Por que as pessoas insistem em ver o Super-Homem como um escoteiro retardado e marionete do status quo enquanto acham bonito ver Batman espancar criminosos? Ora, pelo mesmo motivo que faz muita gente torcer pelo vilão. Porque no seu íntimo, todos querem ser o contestador. A ordem é chata e oprime. Causar o caos é que é divertido e cool. Ter poder demais nas mãos também é chato; torna tudo fácil demais. É preferível ter poder suficiente para haver aquela instabilidade que não lhe permita entrar no desafio já sabendo que vai ganhá-lo.

Eu também adoro os anti-hérois e vilões, por todos os motivos já citados acima. A questão que eu trago aqui é justamente o oposto do que todo leitor de quadrinhos traz. Não quero obrigar ninguém a escolher entre Batman e Super-Homem. Eu só gostaria que percebessem que cada personagem tem suas qualidades e defeitos que o torna tão carismático. Não é nem um pouco justo deixar nossos sentimentos reprimidos tomarem conta totalmente e ficarmos cegos para o que representam os heróis de verdade. Aqueles que estão "fora de moda".

O que seria da equipe de alunos se não tivessem o cara certinho que faz todo o trabalho pelos outros? O que seria do maratonista se aquele grego bonachão não estivesse ali para socorrê-lo do irlandês pirado? O que seria da classe afro-americana se apenas houvessem os Panteras Negras e Martin Luther King sequer tivesse nascido? O que seria do mundo só com Hitler e Bush, mas sem Gandhi e Madre Tereza?

A verdade, meus caros, é que ninguém quer ser o herói certinho porque raros são os que tem a firmeza de caráter para tal. Um herói existe por uns mil, lutando pelos direitos dele e dos demais 999. Fulano nunca vai querer estar na dianteira de um problema porque sabe que vai ter alguém lá por ele. E é bem mais cômodo contestar o sistema do que questionar civilizadamente qual a razão lógica desta contestação ou se a violência é mesmo a única saída.

Apesar de ser realmente divertido ver Wolverine desafiar as ordens de Ciclope, foram a liderança e as estratégias de Ciclope que já salvaram os X-Men tantas vezes. Em todas as vezes que Batman foi relevante na Liga da Justiça, foi quando usou o cérebro em vez dos punhos. E fora o fato dele esquartejar pessoas de formas criativas, me digam qual é a graça de ler uma HQ de Lobo.

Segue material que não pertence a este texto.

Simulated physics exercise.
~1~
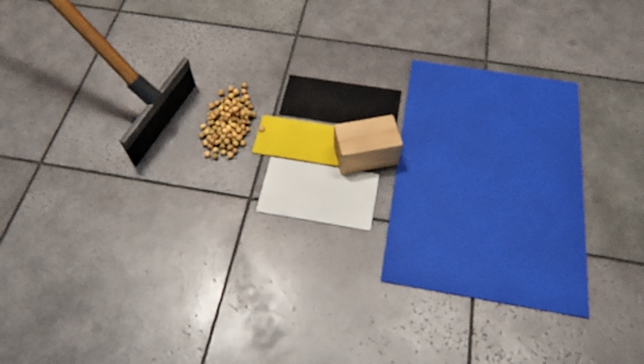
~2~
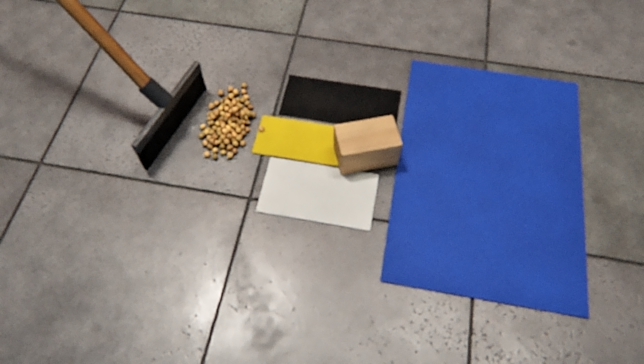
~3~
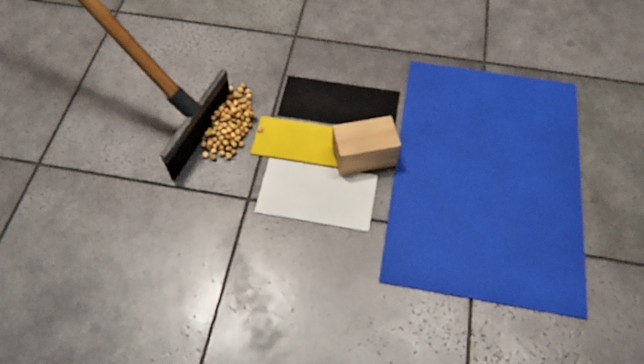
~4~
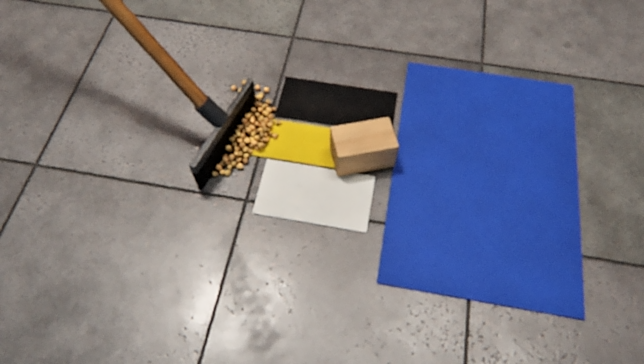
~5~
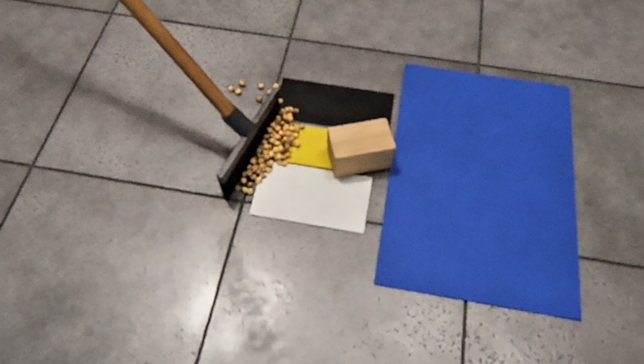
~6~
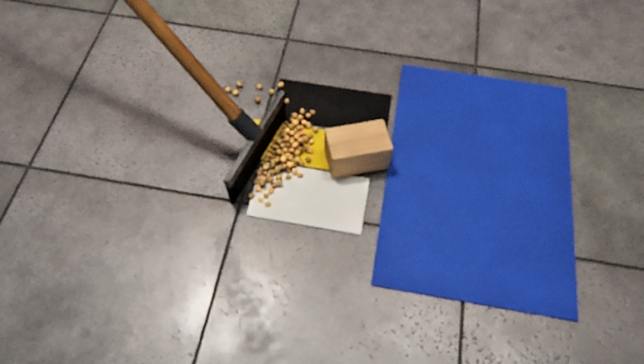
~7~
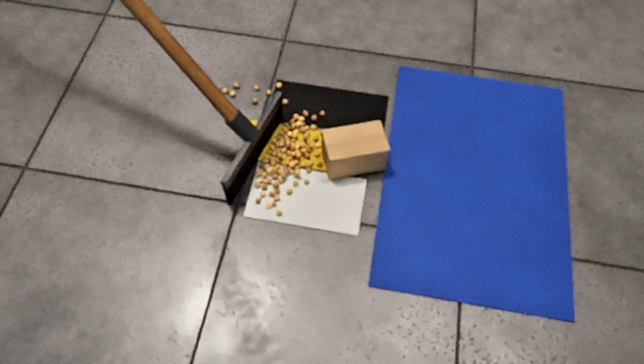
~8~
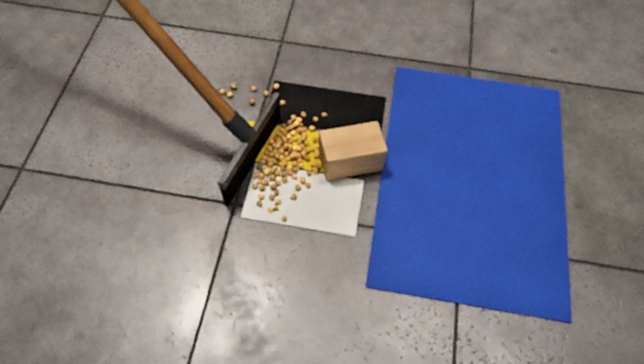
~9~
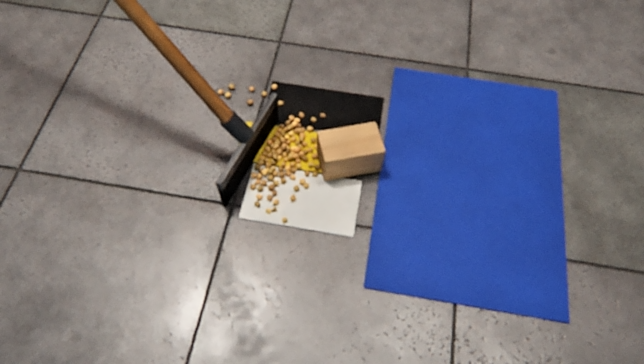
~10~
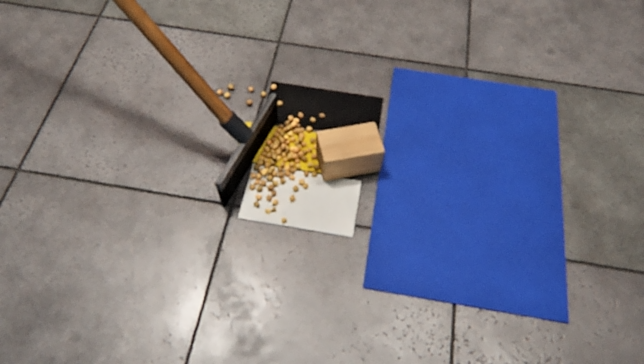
On a grey tiled floor, a black-bladed squeegee with a wooden handle stands left of a pile of dried chickpeas, with black, yellow, white and blue sheets and a wooden block to the right. The squeegee slides right, reaches the pile and pushes it onto the yellow sheet. A few chickpeas slip past the blade's far end and stay behind on the tiles. The rest spread towards the block and spill over the white sheet as the blade stops. Finally everything rests, with most chickpeas on yellow and white, a few on black, and none on blue.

Contestar o sistema é algo que considero fundamental, até para os heróis não terem uma percepção limitada dos problemas que enfrentam. Eu só não agüento mais essa estupidez simplista dos roteiristas de transformar heróis em capachos e anti-heróis em fodões. Acho que se eu fosse escolher, eu prefiriria um Super-Homem com sua visão humanista à atitude niilista do Batman pós-Guerra Fria.

É uma pena que eu olhe para os céus e não veja nada além de pássaros e aviões jogados em torres. Gostaria muito que o Super-Homem viesse nos salvar de vez em quando. Não um energúmeno com fetiche por mísseis nuclares.


Esse texto é dedicado a Christopher Reeve (1952-2004), um verdadeiro herói em todos os sentidos.